L’école de la guerre civile, dit Lénine, n’est pas vaine pour les peuples. C’est une dure école et son cours complet renferme inévitablement des victoires de la contre-révolution, le déchaînement des réactionnaires en furie, la répression sauvage du pouvoir ancien contre les insurgés, etc. Mais seuls les pédants invétérés et les esprits momifiés peuvent se lamenter à propos de l’entrée des peuples dans cette pénible école : cette école enseigne aux classes opprimées la conduite de la guerre civile, elle leur enseigne la révolution victorieuse, elle concentre dans la masse des esclaves modernes cette haine que les esclaves abêtis, abrutis, ignorants, recèlent en eux éternellement, et qui aboutit aux admirables prouesses historiques des esclaves parvenus à la conscience de l’opprobre de leur esclavage. (Lénine : « Les matières inflammables de la politique mondiale ». Œuvres complètes, 4ème éd. russe, t. XV, p. 160.)
La victoire du fascisme en Allemagne, on le sait, a entraîné une nouvelle vague de l’offensive fasciste qui a abouti en Autriche à la provocation de Dollfuss, en Espagne à de nouvelles offensives de la contre-révolution visant les conquêtes révolutionnaires des masses, en Pologne à la réforme fasciste de la Constitution, et, en France, a stimulé les détachements armés des fascistes à faire une tentative de coup d’Etat en février 1934. Mais cette victoire et la frénésie de la dictature fasciste ont provoqué le réflexe du front unique prolétarien contre le fascisme à l’échelle internationale.

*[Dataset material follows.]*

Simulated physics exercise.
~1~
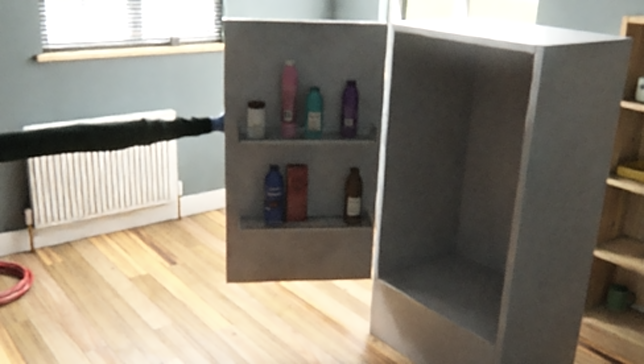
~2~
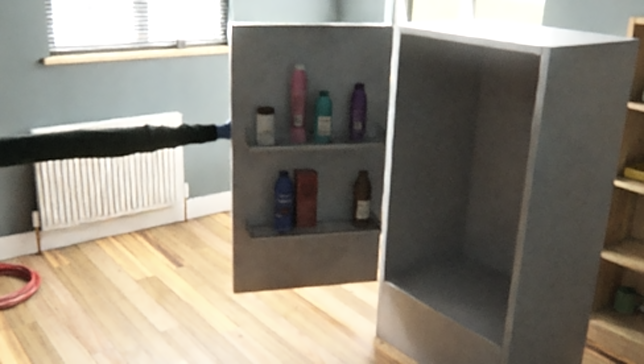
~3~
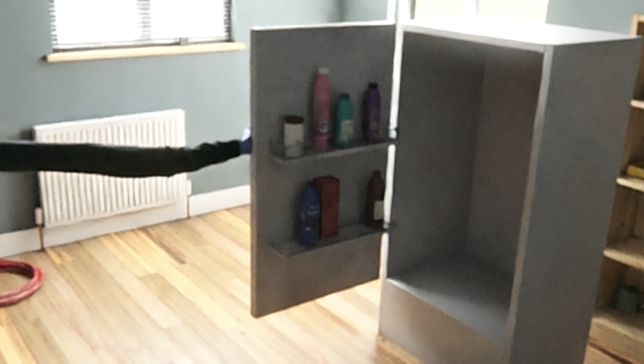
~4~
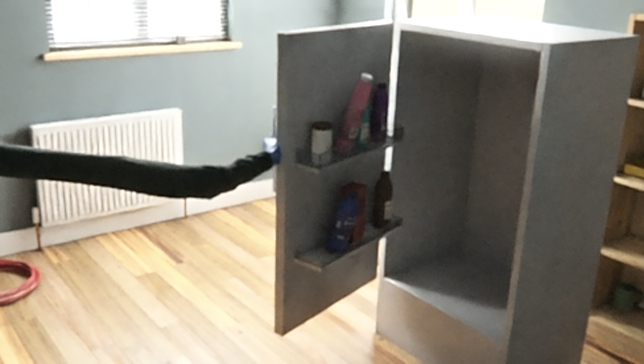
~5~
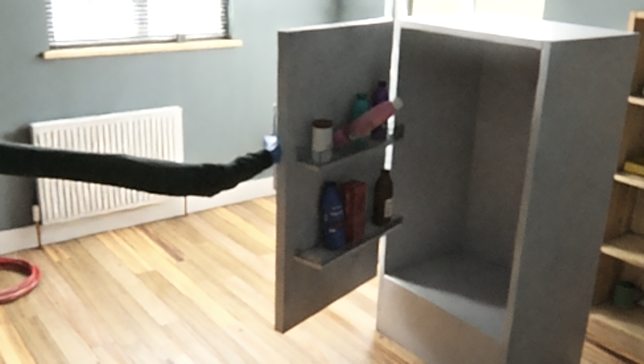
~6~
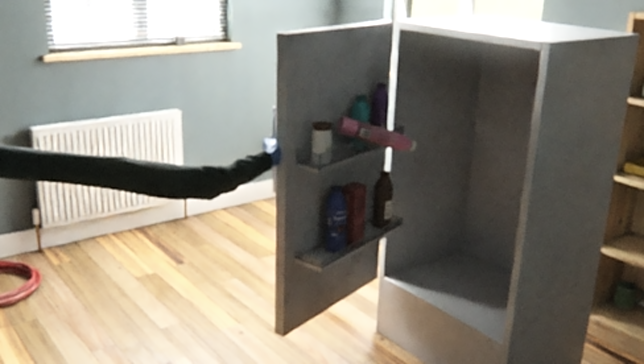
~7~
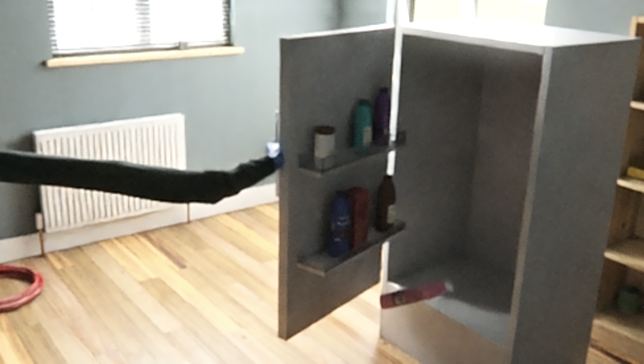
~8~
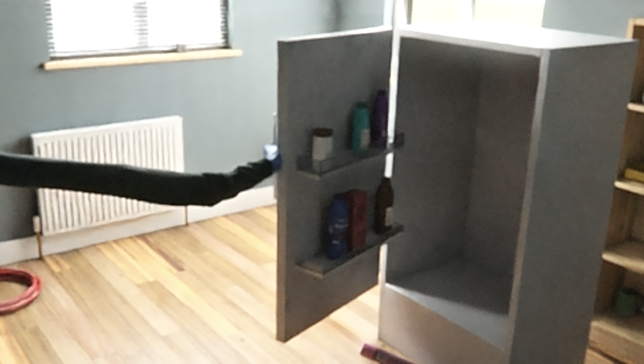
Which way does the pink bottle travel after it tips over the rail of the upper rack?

L’incendie du Reichstag, qui fut le signal de l’offensive générale du fascisme contre la classe ouvrière, la mainmise sur les syndicats et les autres organisations ouvrières, et le pillage de ces organisations, les gémissements des antifascistes tourmentés sans répit qui sortent des sous-sols des casernes et des camps de concentration fascistes, montrent aux masses avec la force de l’évidence à quoi a abouti le rôle scissionniste réactionnaire des chefs de la social-démocratie allemande, qui avaient repoussé les propositions communistes de lutte en commun contre le fascisme agressif, et convainquent de la nécessité d’unir toutes les forces de la classe ouvrière pour renverser le fascisme.

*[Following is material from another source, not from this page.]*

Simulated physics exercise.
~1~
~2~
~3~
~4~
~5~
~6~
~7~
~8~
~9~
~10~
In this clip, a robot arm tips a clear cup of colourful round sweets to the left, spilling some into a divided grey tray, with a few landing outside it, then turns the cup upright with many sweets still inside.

La victoire de Hitler a donné aussi une impulsion décisive à la réalisation du front unique de la classe ouvrière contre le fascisme en France. La victoire de Hitler n’a pas seulement éveillé chez les ouvriers la peur de partager le sort des ouvriers allemands; elle n’a pas seulement attisé en eux la haine des bourreaux de leurs frères de classe allemands, mais elle a encore affermi en eux la résolution de ne permettre en aucun cas dans leur pays ce qui est arrivé à la classe ouvrière d’Allemagne.
L’aspiration puissante au front unique dans tous les pays capitalistes montre que les leçons de la défaite ne sont pas perdues. La classe ouvrière commence à agir d’une façon nouvelle. L’initiative du Parti communiste pour organiser le front unique et l’abnégation sans réserve des communistes, des ouvriers révolutionnaires dans la lutte contre le fascisme ont eu pour conséquence de porter à un degré sans précédent l’autorité de l’Internationale communiste. Dans le même temps, se développe la crise profonde de la IIe Internationale, qui s’est manifestée et accentuée avec un éclat particulier depuis la banqueroute de la social-démocratie allemande.
Les ouvriers social-démocrates peuvent se convaincre avec de plus en plus d’évidence que l’Allemagne fasciste, avec toutes ses horreurs et sa barbarie, c’est, en fin de compte, le résultat de la politique social-démocrate de collaboration de classe avec la bourgeoisie. Ces masses se rendent compte de plus en plus nettement que la voie où les chefs de la social-démocratie allemande ont mené le prolétariat, ne doit pas être reprise. Jamais encore il n’y a eu dans le camp de la IIe Internationale un aussi grand désarroi idéologique qu’à l’heure actuelle. La différenciation s’opère à l’intérieur de tous les Partis social-démocrates.
Dans leurs rangs se forment deux camps principaux ; à côté du camp des éléments réactionnaires, qui s’efforcent par tous les moyens de maintenir le bloc de la social-démocratie avec la bourgeoisie et repoussent avec rage le front unique avec les communistes, commence à se former un camp d’éléments révolutionnaires, doutant de la justesse de la politique de collaboration de classe avec la bourgeoisie, partisan de la réalisation du front unique avec les communistes et commençant, dans une mesure de plus en plus grande, à passer sur les positions de la lutte de classe révolutionnaire.
Ainsi, le fascisme qui est apparu comme le fruit de la décadence du système capitaliste agit en dernière analyse comme un facteur de décomposition ultérieure de ce système. Ainsi, le fascisme qui s’est chargé d’enterrer le marxisme, le mouvement révolutionnaire de la classe ouvrière, conduit lui-même, en conséquence de la dialectique de la vie et de la lutte de classe, au développement ultérieur des forces qui doivent creuser sa fosse, la fosse du capitalisme.